O desmatamento na Amazônia em quase a sua totalidade é ilegal, está associado ao roubo de terra pública e a uma cultura de impunidade, de convivência com o ilegal. O grosso do desmatamento é para a pecuária, a grande atividade que se estabelece após o desmatamento. Sob o ponto de vista de eficiência econômica, da dimensão mais visível que é a do carbono - ou seja o carbono vis a vis a pecuária que ali se estabelece.
Temos feito algumas simulações. Se tirasse a pecuária e adotasse o restauro florestal, e se fosse capaz de capturar o carbono associado ao crescimento da floresta, a uma taxa de 20 dólares a tonelada, a pecuária não teria a menor chance de se estabelecer na Amazônia. O preço do carbono chegou a bater recentemente a 100 dólares nos mercados europeus. Além disso, 25% da área devastada da floresta está em processo de regeneração: há 7 milhões de hectares da Amazônia que estão regenerando há mais de três anos de maneira passiva.
E não há nada mais eficaz para capturar carbono do que o processo de fotossíntese. Na Amazônia, como as árvores crescem bastante - tem muita biomassa - o potencial de captura é muito grande. Então enquanto a floresta está se regenerando, a criação da biomassa está fixando o carbono atmosférico nas árvores, nas folhas. O desafio é como a gente estrutura o mecanismo para que esse potencial se realize. Mas não temos dúvida de que somente o carbono já seria suficiente para inviabilizar a agropecuária do ponto de vista da eficiência econômica.

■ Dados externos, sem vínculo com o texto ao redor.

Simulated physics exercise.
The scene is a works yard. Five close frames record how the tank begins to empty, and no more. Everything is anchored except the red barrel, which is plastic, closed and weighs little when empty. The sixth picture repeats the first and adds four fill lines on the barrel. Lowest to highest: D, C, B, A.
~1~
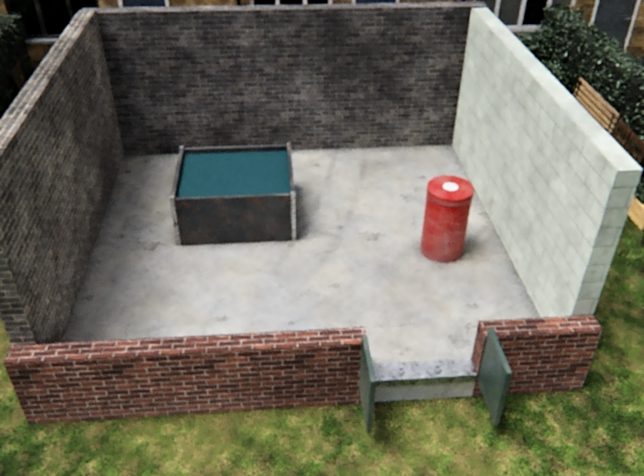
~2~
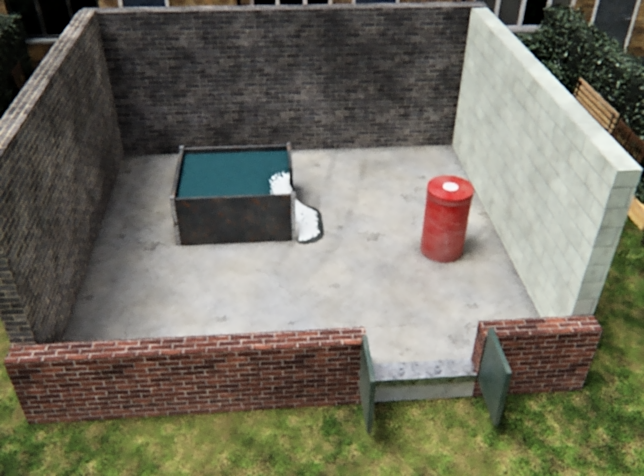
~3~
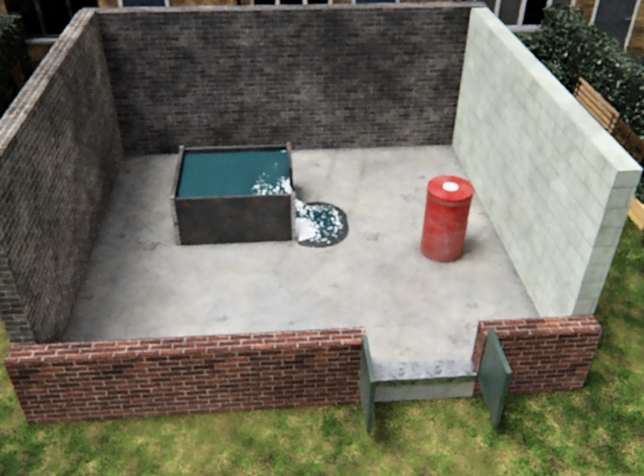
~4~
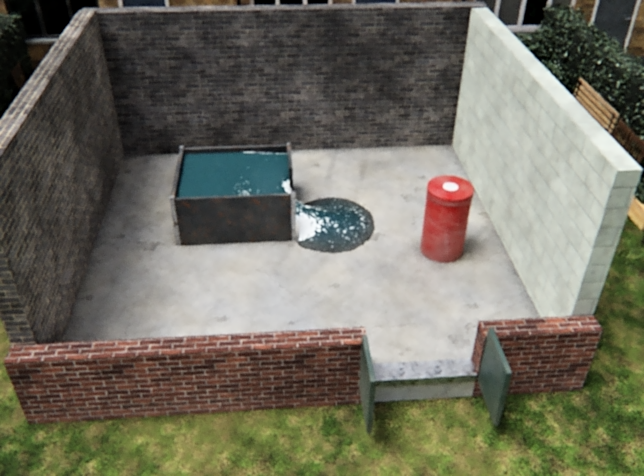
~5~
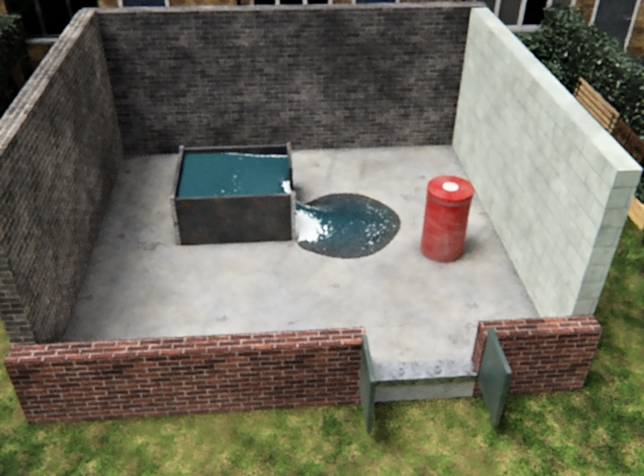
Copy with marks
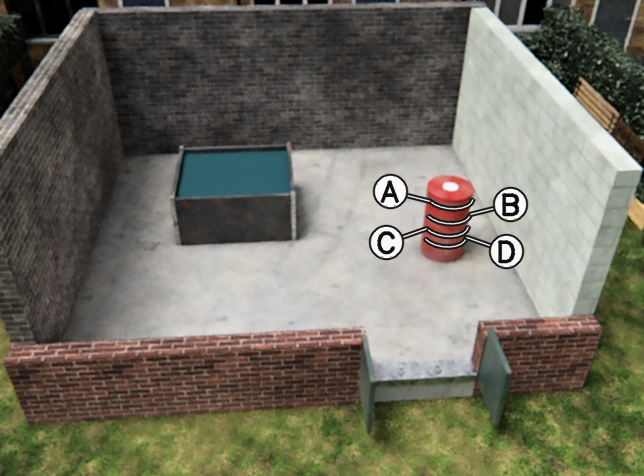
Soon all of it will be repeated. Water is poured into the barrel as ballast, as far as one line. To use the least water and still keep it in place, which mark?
Choose D.
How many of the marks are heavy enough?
All of them.
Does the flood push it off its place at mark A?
No, that is safe.
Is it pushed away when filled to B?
No.
In white, A at (455, 208); B at (453, 223); C at (451, 236); D at (449, 247); from the bottom up D, C, B, A.
For mark A, it does not move.
For mark B, it does not move.
For mark C, it does not move.
For mark D, it does not move.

Agora, além do carbono, temos um processo de ocupação humana desastroso da região e um contingente de jovens desalentados, disponíveis para se conectar ao mercado de trabalho, mas há o desafio de inserção produtiva: a qualificação profissional é baixa e o acesso à internet é mais limitado. Então tem alguns caminhos que conseguimos identificar para a região, mais condizentes com as oportunidades de trabalho que se apresentam do que o desmatamento.

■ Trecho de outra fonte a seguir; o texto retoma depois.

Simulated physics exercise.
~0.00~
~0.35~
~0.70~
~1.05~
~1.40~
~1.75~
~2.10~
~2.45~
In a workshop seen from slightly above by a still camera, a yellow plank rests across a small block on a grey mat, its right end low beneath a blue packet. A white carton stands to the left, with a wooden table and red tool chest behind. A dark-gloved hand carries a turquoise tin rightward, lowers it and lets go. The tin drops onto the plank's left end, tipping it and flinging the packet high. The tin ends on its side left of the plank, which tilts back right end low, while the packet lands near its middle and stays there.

O que podemos aprender que uma agenda de inserção produtiva de jovens na Amazônia, em que vamos tirar proveito da combinação entre capacitação profissional, acesso à internet e maneiras de conectar os jovens ao mercado de trabalho é muito mais promissor do que qualquer atividade voltada ao desmatamento, que é atividade ilegal que acaba deteriorando o ambiente de negócios e de investimento.